Emails show Epstein repeatedly ordered his staff and private detectives to wipe computers and shred tapes in the years up to his 2019 arrest.
In an email sent in May 2014, an individual called William Murphy discussed with Richard Kahn, Epstein’s accountant, and Merwin Dela Cruz, his Manhattan housekeeper, plans to destroy computer equipment contained in a server room at the paedophile’s New York mansion.
Many victims of Epstein have said they believed that he had covert cameras fitted throughout his properties to record footage for sexual gratification or potential blackmail.

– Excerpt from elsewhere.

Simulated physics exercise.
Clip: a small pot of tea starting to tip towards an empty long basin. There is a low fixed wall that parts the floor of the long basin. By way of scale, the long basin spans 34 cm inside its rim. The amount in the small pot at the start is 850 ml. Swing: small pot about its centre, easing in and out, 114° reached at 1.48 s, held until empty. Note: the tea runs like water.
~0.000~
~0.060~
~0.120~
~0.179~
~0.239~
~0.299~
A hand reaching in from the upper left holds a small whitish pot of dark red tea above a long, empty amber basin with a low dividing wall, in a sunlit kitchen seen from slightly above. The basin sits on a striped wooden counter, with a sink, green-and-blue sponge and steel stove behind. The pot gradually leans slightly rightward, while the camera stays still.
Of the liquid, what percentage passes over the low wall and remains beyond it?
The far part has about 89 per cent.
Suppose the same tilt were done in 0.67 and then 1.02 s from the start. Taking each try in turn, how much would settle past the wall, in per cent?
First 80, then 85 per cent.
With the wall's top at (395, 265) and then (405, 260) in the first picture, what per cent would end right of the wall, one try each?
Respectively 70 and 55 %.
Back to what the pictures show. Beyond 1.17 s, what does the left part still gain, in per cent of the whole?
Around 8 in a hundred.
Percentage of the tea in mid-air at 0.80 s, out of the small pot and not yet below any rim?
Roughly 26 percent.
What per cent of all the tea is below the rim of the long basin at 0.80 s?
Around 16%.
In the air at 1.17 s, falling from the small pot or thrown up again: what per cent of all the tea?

Earlier this month, the Telegraph revealed that in 2014 Epstein ordered staff to install secret cameras inside Kleenex boxes at his home after being sent an email reading: “Remember what we spoke about if you want to put cameras in the house. It will have to be very discreetly done. The Russians may come in handy.”
That appears to conflict with law enforcement statements, with the FBI previously saying there was no evidence that Epstein was storing compromising material.
An internal FBI memo released in the latest tranche of files stated: “We are aware of the theories circulated in the media and online that Epstein video recorded the abuse of his victims, including by other men, but we have found no evidence to support that theory.
“Indeed, had we found such videos, we certainly would have used them as evidence in the criminal cases we investigated and prosecuted, and would have pursued any leads they generated. We did not, however, locate any such videos.
“The Palm Beach police department video-recorded interviews of victims at their police station, video-recorded parts of their search of Epstein’s Palm Beach residence and seized a small number of videos from Epstein’s Palm Beach residence.
“None of these videos depict the abuse of any victims or provide evidence suggesting anyone other than Epstein and Maxwell participated in the abuse of victims.”
The Telegraph approached Riley and Kiraly at their homes in Florida last week, but they said they were legally unable to comment on work carried out for Epstein.